Cerchiamo di fare questa meditazione sul bodhichitta. Ricordatevi innanzitutto di concentrarvi su tutti gli esseri e cercate di generare quella sensazione di amore e compassione, e poi focalizzatevi sulla vostra illuminazione individuale che non è ancora avvenuta. Come sottolineava molto Tsongkhapa, per fare qualunque pratica di meditazione, dobbiamo sapere su cosa ci stiamo concentrando in quella meditazione (in altre parole, cosa appare nella nostra mente) e come la nostra mente si sta relazionando o sta conoscendo quell’oggetto, e qui c’è l’intenzione di raggiungere l’illuminazione per aiutare tutti.

[Meditazione]

Penso che ora possiamo iniziare ad apprezzare l'assoluta necessità di avere il bodhicitta per praticare qualunque tipo di tantra. Nella pratica del tantra, ci visualizziamo nella forma di una figura di Buddha sulla base della consapevolezza che abbiamo la capacità di realizzarla con queste reti e così via. Capiamo che non sta ancora accadendo, quindi non ci illudiamo, ma immaginiamo che stia accadendo ora, e poi ci visualizziamo effettivamente ad aiutare gli altri – con luci che si diffondono e alleviano le sofferenze di tutti, e così via – con la motivazione del bodhicitta che alla fine saremo in grado di farlo. Praticando ora in modo simile a ciò che vogliamo raggiungere come risultato, il tantra diventa un metodo più efficiente e veloce.

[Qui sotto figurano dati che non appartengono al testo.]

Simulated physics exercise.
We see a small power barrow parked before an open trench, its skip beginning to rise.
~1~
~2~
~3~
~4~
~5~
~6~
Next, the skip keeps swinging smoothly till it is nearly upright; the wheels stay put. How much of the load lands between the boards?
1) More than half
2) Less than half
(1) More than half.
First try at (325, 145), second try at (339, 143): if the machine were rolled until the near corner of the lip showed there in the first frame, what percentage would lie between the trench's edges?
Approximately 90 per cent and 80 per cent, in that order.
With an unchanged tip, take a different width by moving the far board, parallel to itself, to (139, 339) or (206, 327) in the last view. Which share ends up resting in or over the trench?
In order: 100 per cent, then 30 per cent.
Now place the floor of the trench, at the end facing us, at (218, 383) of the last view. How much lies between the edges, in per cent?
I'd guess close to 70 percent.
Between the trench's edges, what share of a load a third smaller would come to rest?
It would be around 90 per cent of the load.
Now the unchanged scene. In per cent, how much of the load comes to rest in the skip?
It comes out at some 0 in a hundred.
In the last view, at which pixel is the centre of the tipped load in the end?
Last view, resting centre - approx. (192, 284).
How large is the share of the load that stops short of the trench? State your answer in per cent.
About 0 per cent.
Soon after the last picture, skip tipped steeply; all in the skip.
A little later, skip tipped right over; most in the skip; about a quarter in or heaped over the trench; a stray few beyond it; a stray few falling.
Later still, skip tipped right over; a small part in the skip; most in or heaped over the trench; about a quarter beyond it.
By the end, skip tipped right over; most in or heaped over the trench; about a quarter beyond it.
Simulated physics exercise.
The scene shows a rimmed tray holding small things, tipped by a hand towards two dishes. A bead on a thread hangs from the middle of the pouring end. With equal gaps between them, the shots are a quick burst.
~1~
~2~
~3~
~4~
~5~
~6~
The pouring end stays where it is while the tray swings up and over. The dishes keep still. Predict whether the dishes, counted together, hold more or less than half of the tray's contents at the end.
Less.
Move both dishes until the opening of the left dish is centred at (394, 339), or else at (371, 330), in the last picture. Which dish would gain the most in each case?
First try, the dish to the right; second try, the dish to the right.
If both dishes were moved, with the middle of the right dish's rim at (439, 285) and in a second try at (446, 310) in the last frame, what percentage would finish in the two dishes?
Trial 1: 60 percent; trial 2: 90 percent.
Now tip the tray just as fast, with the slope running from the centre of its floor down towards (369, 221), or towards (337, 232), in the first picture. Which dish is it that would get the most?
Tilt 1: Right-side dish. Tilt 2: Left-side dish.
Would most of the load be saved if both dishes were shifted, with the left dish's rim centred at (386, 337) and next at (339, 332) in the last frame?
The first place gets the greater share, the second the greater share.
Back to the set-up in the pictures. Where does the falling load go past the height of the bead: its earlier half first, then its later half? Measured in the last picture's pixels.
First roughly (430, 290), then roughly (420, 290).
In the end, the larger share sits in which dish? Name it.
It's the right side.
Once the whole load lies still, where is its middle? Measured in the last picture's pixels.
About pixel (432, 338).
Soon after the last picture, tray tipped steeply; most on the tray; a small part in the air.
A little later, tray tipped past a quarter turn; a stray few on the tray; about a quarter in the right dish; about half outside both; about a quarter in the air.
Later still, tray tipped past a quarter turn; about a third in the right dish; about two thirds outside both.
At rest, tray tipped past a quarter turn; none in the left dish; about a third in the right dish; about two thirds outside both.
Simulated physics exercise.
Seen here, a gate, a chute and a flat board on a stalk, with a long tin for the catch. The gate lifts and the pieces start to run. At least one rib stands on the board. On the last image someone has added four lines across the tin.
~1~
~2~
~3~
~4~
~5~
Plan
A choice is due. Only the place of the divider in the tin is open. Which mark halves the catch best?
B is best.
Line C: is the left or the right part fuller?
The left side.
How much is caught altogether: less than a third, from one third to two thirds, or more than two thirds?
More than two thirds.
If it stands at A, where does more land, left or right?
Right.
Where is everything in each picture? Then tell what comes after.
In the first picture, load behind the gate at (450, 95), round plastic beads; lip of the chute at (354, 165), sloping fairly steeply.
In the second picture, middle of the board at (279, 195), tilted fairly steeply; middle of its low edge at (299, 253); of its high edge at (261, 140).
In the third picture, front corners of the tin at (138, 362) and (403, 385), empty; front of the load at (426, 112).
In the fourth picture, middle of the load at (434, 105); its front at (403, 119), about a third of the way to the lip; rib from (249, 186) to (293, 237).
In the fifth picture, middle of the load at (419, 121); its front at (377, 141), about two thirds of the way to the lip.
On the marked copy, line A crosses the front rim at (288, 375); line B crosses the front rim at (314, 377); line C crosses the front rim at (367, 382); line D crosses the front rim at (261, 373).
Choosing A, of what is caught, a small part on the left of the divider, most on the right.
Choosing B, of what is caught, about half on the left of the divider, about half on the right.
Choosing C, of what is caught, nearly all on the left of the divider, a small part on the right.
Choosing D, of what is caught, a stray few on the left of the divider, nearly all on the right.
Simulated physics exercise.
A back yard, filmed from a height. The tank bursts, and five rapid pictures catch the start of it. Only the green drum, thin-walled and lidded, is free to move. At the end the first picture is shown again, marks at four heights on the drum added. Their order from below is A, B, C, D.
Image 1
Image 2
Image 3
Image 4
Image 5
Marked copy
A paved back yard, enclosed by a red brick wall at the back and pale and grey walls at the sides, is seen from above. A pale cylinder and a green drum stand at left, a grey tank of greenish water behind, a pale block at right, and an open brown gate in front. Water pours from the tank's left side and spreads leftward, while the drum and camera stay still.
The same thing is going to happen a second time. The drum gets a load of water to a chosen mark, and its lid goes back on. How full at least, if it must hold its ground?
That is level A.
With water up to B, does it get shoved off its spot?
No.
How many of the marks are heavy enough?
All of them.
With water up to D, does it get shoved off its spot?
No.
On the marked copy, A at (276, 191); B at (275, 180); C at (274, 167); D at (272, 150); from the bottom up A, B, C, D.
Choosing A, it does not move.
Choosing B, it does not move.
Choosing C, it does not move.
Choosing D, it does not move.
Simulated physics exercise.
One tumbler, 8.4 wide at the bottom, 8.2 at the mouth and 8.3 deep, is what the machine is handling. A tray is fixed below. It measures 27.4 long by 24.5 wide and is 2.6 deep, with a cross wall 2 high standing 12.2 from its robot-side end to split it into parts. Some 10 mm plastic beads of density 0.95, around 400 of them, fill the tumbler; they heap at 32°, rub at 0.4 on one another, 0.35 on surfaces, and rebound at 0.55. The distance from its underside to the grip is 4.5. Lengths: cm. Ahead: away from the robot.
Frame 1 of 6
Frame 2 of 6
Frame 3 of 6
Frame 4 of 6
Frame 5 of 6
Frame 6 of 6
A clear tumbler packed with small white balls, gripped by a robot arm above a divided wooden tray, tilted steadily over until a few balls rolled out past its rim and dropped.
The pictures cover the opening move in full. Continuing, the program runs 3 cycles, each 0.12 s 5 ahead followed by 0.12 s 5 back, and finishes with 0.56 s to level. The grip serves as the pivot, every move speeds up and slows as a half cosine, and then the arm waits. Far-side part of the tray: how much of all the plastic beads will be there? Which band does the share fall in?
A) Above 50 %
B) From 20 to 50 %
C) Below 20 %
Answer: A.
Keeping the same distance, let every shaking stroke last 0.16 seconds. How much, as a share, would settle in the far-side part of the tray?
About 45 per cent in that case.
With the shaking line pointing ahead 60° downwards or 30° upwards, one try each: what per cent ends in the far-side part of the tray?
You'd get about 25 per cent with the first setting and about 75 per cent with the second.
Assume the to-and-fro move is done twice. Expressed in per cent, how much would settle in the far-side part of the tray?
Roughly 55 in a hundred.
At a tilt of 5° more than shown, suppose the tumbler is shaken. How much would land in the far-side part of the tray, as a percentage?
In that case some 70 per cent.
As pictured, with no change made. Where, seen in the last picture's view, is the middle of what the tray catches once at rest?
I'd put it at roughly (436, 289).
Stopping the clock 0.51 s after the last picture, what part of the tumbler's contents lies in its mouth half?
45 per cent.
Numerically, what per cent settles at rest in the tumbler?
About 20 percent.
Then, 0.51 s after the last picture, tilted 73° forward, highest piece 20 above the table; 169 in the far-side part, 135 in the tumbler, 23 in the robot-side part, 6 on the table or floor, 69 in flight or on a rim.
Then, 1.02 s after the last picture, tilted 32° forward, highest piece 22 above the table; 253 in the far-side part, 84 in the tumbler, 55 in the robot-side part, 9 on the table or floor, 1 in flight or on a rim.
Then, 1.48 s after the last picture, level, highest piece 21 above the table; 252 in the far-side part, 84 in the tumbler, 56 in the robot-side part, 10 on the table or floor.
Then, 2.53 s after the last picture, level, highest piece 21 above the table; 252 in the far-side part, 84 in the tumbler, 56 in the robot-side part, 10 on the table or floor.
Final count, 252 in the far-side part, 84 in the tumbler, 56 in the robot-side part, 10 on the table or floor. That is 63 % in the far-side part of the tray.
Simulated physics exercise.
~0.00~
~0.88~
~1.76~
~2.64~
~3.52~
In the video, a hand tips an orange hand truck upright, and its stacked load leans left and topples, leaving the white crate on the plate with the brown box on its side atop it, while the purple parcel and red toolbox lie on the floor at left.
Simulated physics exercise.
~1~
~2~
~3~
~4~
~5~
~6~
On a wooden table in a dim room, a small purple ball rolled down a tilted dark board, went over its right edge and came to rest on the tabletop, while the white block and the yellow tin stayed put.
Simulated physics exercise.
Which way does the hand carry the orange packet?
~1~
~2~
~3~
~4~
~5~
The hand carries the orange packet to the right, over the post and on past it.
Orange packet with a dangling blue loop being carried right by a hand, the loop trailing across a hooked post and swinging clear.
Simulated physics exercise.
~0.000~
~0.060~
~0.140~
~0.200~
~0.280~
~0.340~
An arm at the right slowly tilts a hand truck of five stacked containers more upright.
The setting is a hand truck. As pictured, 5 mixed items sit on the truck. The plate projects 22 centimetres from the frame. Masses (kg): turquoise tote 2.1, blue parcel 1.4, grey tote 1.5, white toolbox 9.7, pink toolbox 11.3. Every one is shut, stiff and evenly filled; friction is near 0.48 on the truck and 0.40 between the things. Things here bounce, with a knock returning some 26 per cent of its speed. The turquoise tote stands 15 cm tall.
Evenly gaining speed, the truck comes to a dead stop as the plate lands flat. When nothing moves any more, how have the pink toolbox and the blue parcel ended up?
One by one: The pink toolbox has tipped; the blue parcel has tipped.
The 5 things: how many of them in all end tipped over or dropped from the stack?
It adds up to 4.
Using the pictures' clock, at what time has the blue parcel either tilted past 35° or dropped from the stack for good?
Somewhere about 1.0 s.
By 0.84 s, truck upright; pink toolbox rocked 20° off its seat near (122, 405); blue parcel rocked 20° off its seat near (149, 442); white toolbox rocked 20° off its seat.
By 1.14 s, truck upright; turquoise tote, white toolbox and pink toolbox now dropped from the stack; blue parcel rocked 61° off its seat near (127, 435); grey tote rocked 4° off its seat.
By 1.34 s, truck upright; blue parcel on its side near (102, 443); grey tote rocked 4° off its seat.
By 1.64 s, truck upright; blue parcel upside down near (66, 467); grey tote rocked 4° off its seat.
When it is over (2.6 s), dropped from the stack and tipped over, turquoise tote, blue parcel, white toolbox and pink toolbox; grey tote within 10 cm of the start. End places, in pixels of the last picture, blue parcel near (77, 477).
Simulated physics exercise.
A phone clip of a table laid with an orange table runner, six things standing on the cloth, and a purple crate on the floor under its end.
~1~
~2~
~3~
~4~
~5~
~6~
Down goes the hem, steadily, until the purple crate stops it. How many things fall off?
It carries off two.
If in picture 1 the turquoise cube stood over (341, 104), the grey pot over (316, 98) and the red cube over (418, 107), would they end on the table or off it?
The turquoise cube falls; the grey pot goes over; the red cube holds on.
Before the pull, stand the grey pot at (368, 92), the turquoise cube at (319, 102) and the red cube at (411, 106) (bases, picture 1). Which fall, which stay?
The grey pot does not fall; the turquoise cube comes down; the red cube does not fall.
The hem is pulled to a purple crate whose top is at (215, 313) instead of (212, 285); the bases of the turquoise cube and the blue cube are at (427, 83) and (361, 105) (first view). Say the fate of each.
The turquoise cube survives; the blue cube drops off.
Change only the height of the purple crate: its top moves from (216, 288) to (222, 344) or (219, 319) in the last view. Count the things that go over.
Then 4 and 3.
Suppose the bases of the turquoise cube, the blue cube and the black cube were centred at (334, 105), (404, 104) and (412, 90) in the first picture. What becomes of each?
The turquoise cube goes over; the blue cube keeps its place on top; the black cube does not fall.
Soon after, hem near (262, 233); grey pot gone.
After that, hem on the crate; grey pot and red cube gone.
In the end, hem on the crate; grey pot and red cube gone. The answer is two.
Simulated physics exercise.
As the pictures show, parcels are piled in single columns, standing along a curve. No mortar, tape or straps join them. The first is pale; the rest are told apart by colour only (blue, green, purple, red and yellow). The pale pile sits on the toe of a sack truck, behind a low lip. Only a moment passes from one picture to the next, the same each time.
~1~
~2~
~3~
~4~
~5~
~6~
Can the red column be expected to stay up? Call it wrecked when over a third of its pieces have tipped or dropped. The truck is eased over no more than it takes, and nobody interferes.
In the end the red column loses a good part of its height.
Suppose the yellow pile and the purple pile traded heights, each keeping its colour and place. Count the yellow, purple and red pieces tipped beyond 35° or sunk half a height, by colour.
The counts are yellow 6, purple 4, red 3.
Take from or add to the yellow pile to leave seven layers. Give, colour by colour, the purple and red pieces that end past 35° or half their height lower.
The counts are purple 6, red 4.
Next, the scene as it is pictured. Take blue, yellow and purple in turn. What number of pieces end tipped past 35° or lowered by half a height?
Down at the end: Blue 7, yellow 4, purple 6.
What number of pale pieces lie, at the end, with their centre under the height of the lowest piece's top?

Tuttavia, senza tutta la fondamentale base del bodhicitta dietro questo processo di visualizzazione, e la rinuncia (che significa allontanarsi dai nostri aspetti ordinari samsarici perché sono colmi di sofferenza), e la comprensione della vacuità, che è responsabile di questa intera trasformazione, senza questi tre aspetti principali del sentiero (Tsongkhapa li chiama rinuncia, bodhicitta e vacuità), l'intera pratica del tantra è solo follia. La pratica del tantra non è affatto un livello di pratica iniziale. È molto importante non banalizzarla o praticarla prematuramente in una fase in cui ci confonderemmo molto, perché in tal caso ci saranno più danni che benefici.

Cosa avviene al continuum mentale individuale dopo che raggiungiamo l’illuminazione? Hai detto che non esiste un continuum mentale universale. Dunque, il continuum individuale della mente inizia qualcos’altro dopo l’illuminazione, o rimane individuale?

Rimane individuale, con una qualità differente, ovviamente: non è più non illuminato, e dunque non è più limitato. Nella terminologia Nyingma, abbiamo due nomi differenti. Abbiamo la parola “sem” (sems), che traduco con “mente limitata”, che significa una mente non onnisciente. Ciò che solitamente si traduce come essere senziente è “semchen” (sems-can), qualcuno con una mente limitata. Il Buddha non ha una mente limitata; un Buddha non è un essere senziente. Ecco perché non mi piace usare il termine “essere senziente”, perché confonde. Un Buddha non ha una mente limitata o un corpo limitato; dunque, un Buddha non è un essere limitato. Sfortunatamente, in molte lingue, quando traduciamo “essere limitato” sembra come se fosse una persona disabile, ma non è questo il significato qui; anche se in un certo senso, è una persona disabile nei termini di non essere in grado di sapere tutto e aiutare chiunque. Nella terminologia Nyingma, abbiamo il termine “rigpa” (rig-pa), che è la “consapevolezza pura”, il tipo di mente che possiede un Buddha; non ha limiti ed è anche la base delle nostre menti limitate.

In alcune filosofie induiste c’è l’idea che tutti i fiumi, tutti i torrenti finiscono nell’oceano, e dunque con la liberazione, tutti i continua mentali diventano uno, ma certamente questa non è la posizione buddhista. Un continuum mentale del Buddha Maitreya non è lo stesso continuum mentale o illuminazione del Buddha Shakyamuni. Il livello di realizzazione è lo stesso: sono entrambi ugualmente onniscienti e conoscono tutto. Tuttavia, alcuni esseri hanno accumulato il karma per essere aiutati dal Buddha Shakyamuni, e alcuni esseri hanno accumulato il karma per essere aiutati dal Buddha Maitreya, e dunque sono individuali in termini della loro esperienza di aiutare gli altri. Mantengono questa individualità. In molte delle nostre pratiche buddhiste, riconosciamo di non aver accumulato il karma di incontrare effettivamente e studiare direttamente con il Buddha Shakyamuni, e dunque abbiamo queste preghiere di Maitreya che vengono recitate quotidianamente da tutti i monaci e monache tibetani per poter accumulare quella connessione karmica che ci consentirà effettivamente di poter studiare alla presenza del Buddha Maitreya.

Dedica

Concludiamo con una dedica. Pensiamo che qualunque forza positiva, qualunque comprensione sia emersa da questa discussione, che possa andare sempre più in profondità e agire come una causa per raggiungere l’illuminazione per il beneficio di tutti.